Dass der Film im heimischen Fernsehen nicht berücksichtigt würde, könnte ebenfalls einen kommerziellen Aspekt haben. Horwath bezweifelt, dass es eine individuelle Entscheidung des ORF gewesen sein könnte, „Sound of Music“ so lange nicht auszustrahlen. Filmrechtehändler verkauften damals ganze Pakete der Studios für bis zu zehn, zwanzig Jahre an die Sender im deutschen Sprachraum. War da ein bestimmter Film nicht enthalten, konnte das länger so bleiben. Horwath hält es für möglich, „dass ein in der USA von der breiten Masse so geliebter Titel, der einer der ikonischen Filme der eigenen Studiogeschichte war, von Fox mit einem teuren Preisschild versehen wurde“. Da man in Deutschland und Österreich an den Kinokassen andere Erfahrungen machte, war man möglicherweise nicht bereit, das zu bezahlen.
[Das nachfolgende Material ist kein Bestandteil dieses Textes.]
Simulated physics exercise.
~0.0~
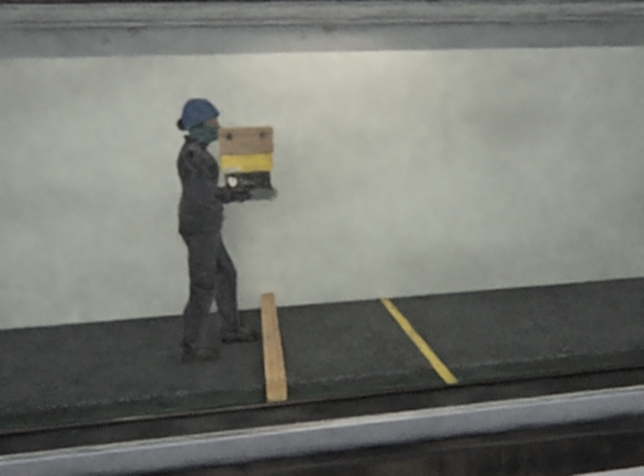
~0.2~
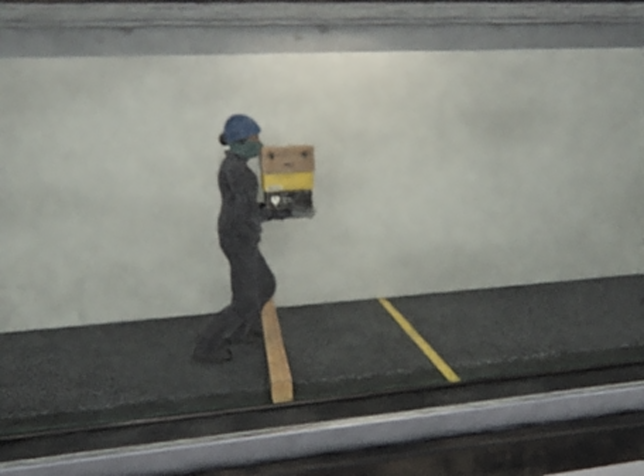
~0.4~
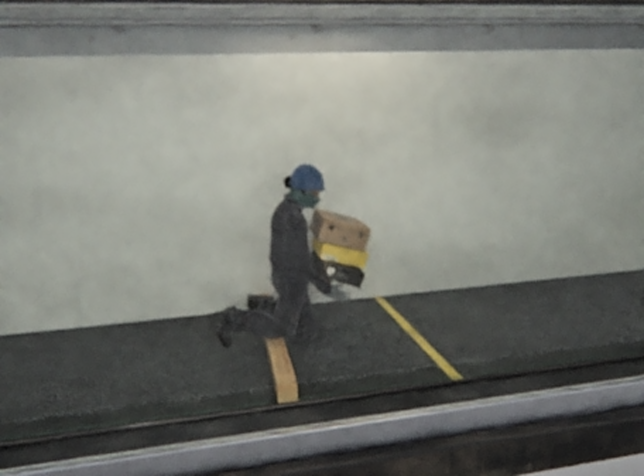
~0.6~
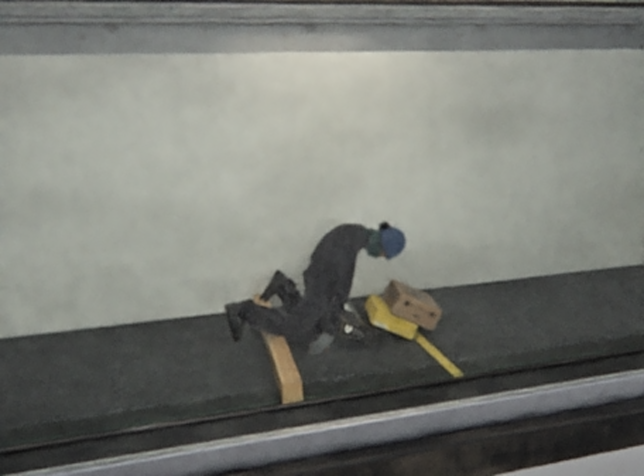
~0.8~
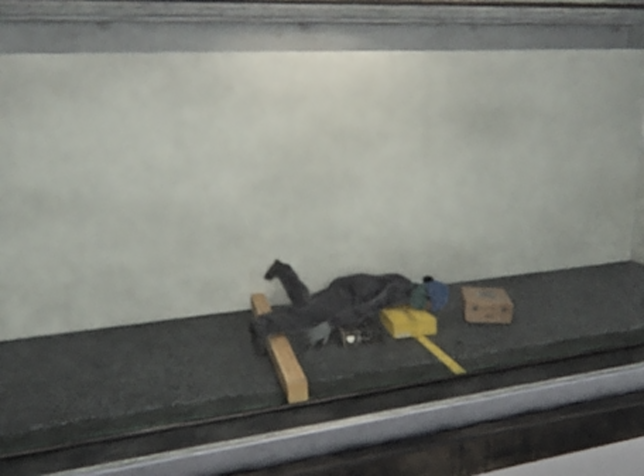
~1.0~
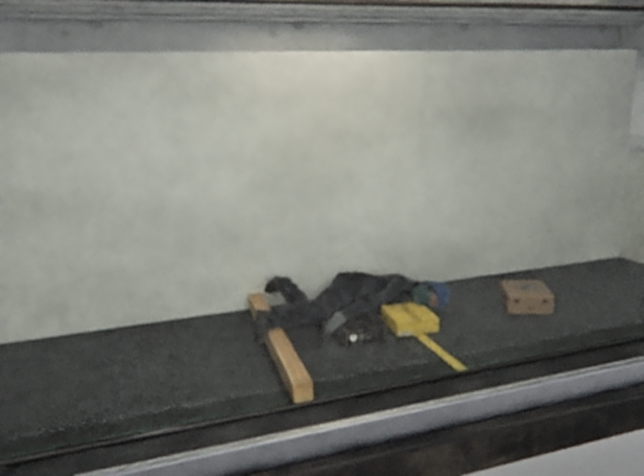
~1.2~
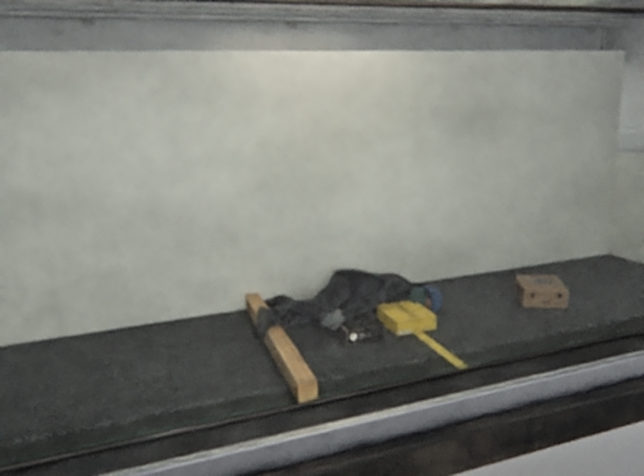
A person carrying boxes trips over a rail and falls headfirst across the yellow line.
Interesse zuletzt gestiegen
Mittlerweile ist das Interesse an der Story im deutschsprachigen Raum wieder gewachsen. Es gibt Dokumentarfilme und Neuverfilmungen. Das „Sound of Music“-Originalmusical wurde – mit schlechten Kritiken zwar – an der Wiener Volksoper gezeigt, 2011 schaffte die Bühnenversion sogar erstmals den Sprung nach Salzburg.
Spätestens zu diesem Zeitpunkt hat man den Werbewert der Geschichte von Maria Trapp auch in der anspruchsvollen Festspielstadt erkannt. Es gibt mittlerweile eine „Sound of Music World“ in der Getreidegasse und seit einigen Jahren entsprechend gut gebuchte „Sound of Music“-Touren zu den berühmten Schauplätzen des Films in und um Salzburg. Ein „Sound of Music“-Trail führt filmbegeisterte Wanderer aus Übersee auf jene Bergwiese bei Werfen, wo die Picknickszene mit Maria von Trapp und den Kindern spielt.
Wenn man allerdings an jenem Ort stehen will, wo einst Julie Andrews 1964 ihre Arme ausgebreitet hat, muss man ein paar Kilometer hinüber nach Deutschland fahren. Die ikonische Anfangsszene wurde auf dem Mehlweg bei Marktschellenberg in Bayern gedreht.
Wieder so ein kleines Geheimnis um "The Sound of Music", das in Österreich freilich gut gehütet wird.